Quote: "Conrad Farnsworth is the first person in Wyoming to build a nuclear fusion reactor. He is one of only 15 high school students in the world to successfully achieve the feat."
Another "Cold Fusion"-wacko.
Maybe he copied the reactor-design from the research-group from the University of Bologna, where one metal supposedly turns into another metal and creates excess-heat in the process. You know, the design they are desperately trying to sell but don't understand and can't explain. The design that was never tested or reviewed by an outsider. The design that they claim nevertheless employs cold fusion.
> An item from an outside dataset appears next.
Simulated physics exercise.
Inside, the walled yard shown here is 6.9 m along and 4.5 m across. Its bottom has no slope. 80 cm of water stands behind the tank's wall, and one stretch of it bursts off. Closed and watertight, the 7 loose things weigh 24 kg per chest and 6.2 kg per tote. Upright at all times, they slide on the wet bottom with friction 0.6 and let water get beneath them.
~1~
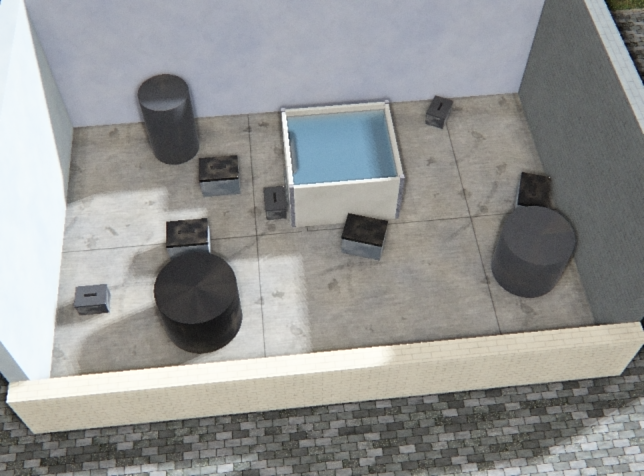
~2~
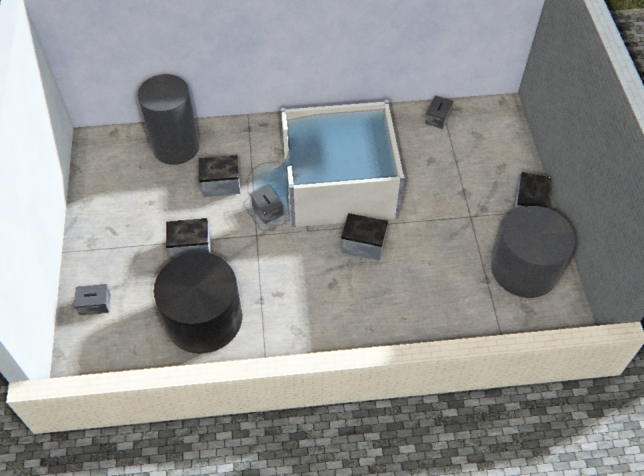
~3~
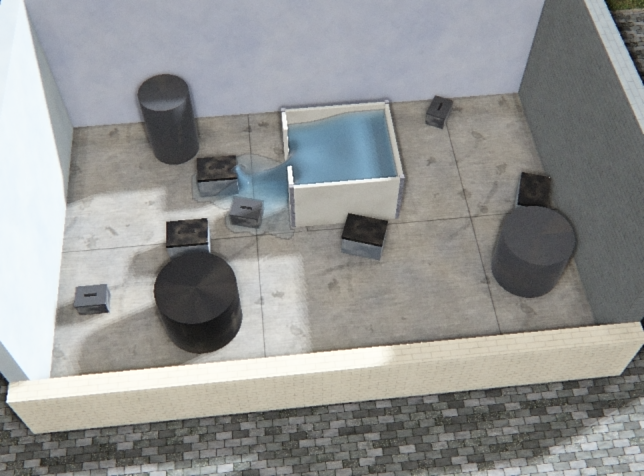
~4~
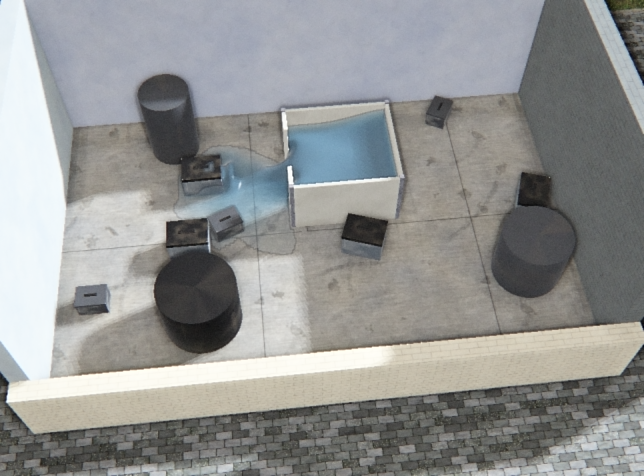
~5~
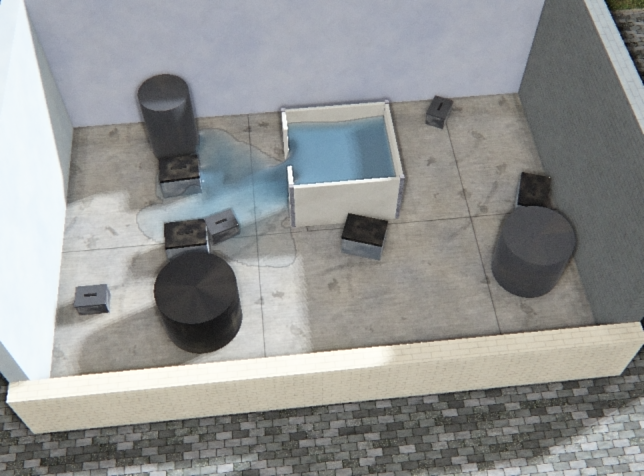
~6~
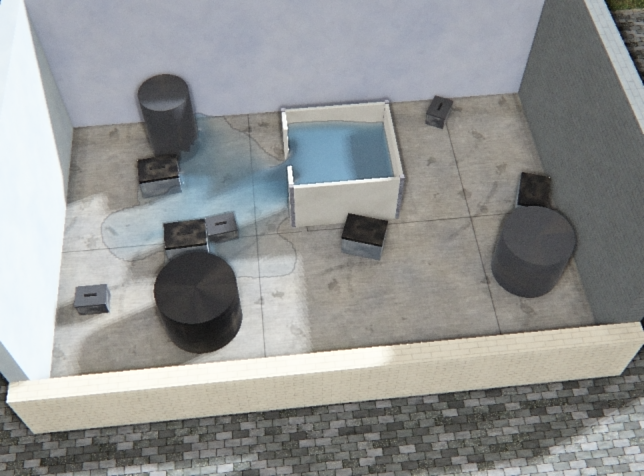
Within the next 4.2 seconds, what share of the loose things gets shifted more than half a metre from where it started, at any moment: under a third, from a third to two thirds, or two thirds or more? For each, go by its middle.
The proportion hits a third but misses two thirds.
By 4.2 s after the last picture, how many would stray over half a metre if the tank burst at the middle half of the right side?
In that case 1 of them.
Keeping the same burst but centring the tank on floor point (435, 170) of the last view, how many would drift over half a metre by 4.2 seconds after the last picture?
Then 4 of them would.
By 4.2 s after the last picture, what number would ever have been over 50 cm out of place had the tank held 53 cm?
You'd get 3 in that case.
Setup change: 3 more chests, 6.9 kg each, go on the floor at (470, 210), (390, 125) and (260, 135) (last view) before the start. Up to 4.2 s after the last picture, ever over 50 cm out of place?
So it's stays below, then stays below, then gets above.
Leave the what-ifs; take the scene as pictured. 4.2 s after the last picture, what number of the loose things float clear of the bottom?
2 at that moment.
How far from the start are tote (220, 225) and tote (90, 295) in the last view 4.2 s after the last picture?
140 cm and 300 cm.
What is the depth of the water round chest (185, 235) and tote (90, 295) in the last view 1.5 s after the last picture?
Roughly 10 and 9 cm.
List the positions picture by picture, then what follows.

For sure.
Socialistlemur
(770 posts)4. Don't pick on the guy
He may honestly think he's fusing something.
DetlefK
(16,423 posts)5. Can I pick on the incompetent referees who fall for this?
muriel_volestrangler
(101,322 posts)6. No, it's the 'fusor' that his namesake developed in the 60s
Of possible use as a neutron source, but nothing else, so far.
Farnsworth's other patented inventions include the first "cold" cathode ray tube, an air traffic control system, a baby incubator, the gastroscope, and the first (albeit primitive) electronic microscope. From the 1950s until his death, his major interest was nuclear fusion. In fact, he patented an array of tubes, called "fusors," that produced a 30-second fusion reaction (1965).
http://web.mit.edu/invent/iow/farnsworth.html
http://web.mit.edu/invent/iow/farnsworth.html
Based on research at the University of Illinois, a commercial neutron source has been developed by Daimler Chrysler Aerospace using a small grided-type Inertial Electrostatic Confinement (IEC) plasma device (Miley and Sved, 1997) This device employs a unique "Star-Mode" deuterium plasma discharge to create ion-beam driven fusion reactions in a plasma target (Miley et al., 1997a, 1997b, 1997c; Miley, 1999). As such, it represents the first commercial application of a confined fusing plasma. The Star-Mode discharge is an essential feature of this device since it minimizes ion-grid collisions and also allows tight beam focussing.